Ce sujet est vraiment déterminant pour l’avenir du mouvement révolutionnaire et nous entendons, nous aussi à Aplutsoc, y contribuer car son enjeu dépasse largement le cadre de la conférence dont nous rendons compte. De ce point de vue, le fonctionnement du WIN basé sur des textes non votés mais ayant quand même quelque valeur collective ne peut que buter sur un obstacle ou alors évoluer vers une pratique marquée par la roublardise… A un moment dans l’histoire, il faut voter et décider de ce que l’on fait ensemble, sans nécessairement tomber dans le travers du parti-fraction-secte basé sur la discipline pour tous sauf le chef et la direction inamovible.
Un représentant d’IS a évoqué la réunion internationale tenue à Milan les 15 et 16 juillet derniers, qui a rassemblé des courants d’extrême gauche de diverses traditions et affiliations. Il a souligné que cela pouvait être intéressant en termes d’échanges d’informations et d’idées mais que cela avait des limites si les divergences n’étaient pas surmontées ou surmontables. Ici la situation créée par la guerre de Poutine en Ukraine cristallise les problèmes du moment, même si elle ne constitue qu’une partie des questions brûlantes et immédiates de notre temps (changement climatique et menace d’effondrement de toute la biosphère, pandémie, famine, crise économique…).
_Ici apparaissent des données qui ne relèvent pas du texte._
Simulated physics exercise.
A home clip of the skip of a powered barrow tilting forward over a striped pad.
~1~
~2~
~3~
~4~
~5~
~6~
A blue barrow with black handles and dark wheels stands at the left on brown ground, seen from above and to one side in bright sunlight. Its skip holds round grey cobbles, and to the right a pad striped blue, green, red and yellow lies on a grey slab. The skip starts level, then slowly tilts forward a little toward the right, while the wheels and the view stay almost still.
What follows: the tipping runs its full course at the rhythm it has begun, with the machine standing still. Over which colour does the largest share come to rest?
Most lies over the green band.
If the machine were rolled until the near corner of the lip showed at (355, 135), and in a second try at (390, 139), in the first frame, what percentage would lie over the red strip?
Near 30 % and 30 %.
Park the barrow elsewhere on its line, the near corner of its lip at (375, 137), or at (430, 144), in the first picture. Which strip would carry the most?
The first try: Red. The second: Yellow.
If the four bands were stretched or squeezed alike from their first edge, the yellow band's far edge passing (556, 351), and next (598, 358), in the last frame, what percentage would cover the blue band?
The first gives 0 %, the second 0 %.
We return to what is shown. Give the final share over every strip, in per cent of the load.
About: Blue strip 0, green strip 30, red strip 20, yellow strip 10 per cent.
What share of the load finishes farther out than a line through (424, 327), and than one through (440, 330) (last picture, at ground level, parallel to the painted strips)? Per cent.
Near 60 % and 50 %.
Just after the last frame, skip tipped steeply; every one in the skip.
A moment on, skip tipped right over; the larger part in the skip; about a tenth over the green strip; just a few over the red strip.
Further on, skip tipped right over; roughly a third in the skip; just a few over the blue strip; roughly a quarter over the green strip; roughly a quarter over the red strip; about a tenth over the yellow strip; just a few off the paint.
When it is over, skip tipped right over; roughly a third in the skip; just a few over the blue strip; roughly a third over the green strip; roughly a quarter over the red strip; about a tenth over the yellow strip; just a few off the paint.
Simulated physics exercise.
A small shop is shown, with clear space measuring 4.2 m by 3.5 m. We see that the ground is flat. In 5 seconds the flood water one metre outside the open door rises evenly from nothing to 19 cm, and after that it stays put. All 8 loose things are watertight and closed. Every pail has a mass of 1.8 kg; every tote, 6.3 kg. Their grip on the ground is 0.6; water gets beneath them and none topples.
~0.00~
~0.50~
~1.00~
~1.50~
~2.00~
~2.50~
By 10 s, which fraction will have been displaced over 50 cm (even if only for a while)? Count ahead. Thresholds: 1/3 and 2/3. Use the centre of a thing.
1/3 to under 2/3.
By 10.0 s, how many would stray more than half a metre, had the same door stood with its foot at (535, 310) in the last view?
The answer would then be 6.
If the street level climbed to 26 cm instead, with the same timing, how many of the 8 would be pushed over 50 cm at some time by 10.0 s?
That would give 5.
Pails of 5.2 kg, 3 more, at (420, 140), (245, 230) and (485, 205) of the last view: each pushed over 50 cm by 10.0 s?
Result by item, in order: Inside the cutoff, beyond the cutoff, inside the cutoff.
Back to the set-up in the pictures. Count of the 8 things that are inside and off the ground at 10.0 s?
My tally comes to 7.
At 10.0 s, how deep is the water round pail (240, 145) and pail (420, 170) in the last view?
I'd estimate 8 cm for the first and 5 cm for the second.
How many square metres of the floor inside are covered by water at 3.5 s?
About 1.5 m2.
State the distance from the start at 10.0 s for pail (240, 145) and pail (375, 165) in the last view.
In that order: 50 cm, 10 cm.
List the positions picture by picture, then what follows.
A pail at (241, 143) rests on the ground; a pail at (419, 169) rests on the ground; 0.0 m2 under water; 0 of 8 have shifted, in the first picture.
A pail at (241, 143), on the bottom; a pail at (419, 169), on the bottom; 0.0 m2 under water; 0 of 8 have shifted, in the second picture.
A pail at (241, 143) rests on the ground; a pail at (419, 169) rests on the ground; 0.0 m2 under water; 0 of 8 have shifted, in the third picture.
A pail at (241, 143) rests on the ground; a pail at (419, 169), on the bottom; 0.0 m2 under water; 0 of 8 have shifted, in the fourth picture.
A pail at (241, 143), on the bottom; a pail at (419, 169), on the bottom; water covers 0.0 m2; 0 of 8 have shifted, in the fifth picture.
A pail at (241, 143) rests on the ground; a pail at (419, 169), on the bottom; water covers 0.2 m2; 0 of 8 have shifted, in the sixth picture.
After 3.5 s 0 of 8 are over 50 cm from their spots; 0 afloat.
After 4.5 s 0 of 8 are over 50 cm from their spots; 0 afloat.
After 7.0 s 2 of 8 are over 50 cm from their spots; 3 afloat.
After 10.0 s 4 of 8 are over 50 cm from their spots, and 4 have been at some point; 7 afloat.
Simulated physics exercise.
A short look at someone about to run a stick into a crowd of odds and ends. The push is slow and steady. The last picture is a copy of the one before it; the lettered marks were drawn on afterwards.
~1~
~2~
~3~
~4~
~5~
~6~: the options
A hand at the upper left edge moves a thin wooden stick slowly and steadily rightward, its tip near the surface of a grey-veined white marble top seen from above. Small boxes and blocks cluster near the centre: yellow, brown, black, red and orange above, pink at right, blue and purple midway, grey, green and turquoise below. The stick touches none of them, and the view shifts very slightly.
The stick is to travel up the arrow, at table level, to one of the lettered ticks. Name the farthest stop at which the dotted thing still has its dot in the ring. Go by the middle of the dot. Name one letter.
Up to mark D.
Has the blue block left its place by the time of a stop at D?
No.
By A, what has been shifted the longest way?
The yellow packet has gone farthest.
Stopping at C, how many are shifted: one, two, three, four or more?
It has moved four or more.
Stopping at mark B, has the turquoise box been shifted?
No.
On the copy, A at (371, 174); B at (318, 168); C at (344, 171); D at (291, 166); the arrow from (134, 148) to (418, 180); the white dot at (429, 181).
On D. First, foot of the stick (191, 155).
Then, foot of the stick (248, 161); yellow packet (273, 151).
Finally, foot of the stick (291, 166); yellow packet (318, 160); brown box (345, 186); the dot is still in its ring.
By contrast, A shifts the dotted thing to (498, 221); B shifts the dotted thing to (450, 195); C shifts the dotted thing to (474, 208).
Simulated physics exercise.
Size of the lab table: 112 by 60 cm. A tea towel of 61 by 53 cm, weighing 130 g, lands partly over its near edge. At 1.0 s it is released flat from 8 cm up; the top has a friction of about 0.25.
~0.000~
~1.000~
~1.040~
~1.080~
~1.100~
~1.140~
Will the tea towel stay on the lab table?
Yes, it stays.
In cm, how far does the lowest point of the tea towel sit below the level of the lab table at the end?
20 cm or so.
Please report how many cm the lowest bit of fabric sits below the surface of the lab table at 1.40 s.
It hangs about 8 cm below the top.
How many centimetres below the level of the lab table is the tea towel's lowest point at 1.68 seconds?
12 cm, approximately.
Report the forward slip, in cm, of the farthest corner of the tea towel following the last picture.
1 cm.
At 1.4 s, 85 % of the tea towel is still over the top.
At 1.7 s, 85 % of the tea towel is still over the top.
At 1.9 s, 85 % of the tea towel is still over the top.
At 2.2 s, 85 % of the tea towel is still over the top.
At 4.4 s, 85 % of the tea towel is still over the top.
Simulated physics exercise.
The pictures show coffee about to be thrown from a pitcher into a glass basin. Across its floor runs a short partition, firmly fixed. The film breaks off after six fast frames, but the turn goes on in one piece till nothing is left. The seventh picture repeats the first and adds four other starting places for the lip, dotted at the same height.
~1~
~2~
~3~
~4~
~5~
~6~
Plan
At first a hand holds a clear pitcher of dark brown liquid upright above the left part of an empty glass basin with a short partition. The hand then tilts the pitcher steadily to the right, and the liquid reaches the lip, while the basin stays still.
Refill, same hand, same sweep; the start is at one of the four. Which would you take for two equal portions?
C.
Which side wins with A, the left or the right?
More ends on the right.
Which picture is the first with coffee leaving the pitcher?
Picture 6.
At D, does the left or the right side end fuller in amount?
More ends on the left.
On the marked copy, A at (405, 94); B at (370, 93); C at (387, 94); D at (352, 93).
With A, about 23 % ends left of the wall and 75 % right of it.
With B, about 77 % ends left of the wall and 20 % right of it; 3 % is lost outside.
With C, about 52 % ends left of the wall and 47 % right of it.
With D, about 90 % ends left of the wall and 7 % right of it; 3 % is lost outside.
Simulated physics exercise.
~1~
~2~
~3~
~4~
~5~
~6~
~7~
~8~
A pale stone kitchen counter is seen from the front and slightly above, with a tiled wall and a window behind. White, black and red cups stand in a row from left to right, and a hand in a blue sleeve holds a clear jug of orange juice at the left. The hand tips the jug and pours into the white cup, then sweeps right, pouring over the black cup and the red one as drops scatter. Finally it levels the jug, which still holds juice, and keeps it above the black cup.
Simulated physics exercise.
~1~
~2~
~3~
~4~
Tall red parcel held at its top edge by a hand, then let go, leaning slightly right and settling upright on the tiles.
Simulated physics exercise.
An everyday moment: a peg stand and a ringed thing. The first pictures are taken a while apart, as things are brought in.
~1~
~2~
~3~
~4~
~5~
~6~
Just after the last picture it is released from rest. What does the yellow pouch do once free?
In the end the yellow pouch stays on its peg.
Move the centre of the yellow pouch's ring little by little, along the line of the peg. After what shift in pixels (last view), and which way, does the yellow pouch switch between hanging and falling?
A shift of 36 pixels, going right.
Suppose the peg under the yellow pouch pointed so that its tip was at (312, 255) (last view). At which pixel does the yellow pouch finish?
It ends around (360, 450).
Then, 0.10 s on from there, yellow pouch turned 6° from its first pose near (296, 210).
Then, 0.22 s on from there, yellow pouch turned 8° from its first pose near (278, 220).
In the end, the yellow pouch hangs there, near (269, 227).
La conférence a abouti à la mise en place d’un comité exploratoire des possibilités de collaboration et de rapprochement entre le WIN et IS.
OD, le 13-09-2023.
Documentation :
Retrouvez toutes nos publications antérieures se rapportant au WIN en visitant la catégorie WIN de notre site aplusoc
Notes :
* la barrière linguistique, le problème de la circulation des idées et des débats par delà les limites des aires culturelles de chaque fraction internationale issue de la longue et tortueuse histoire du mouvement trotskyste depuis 1938, constitue une question pratique et politique que le mouvement ouvrier et révolutionnaire doit prendre à bras le corps.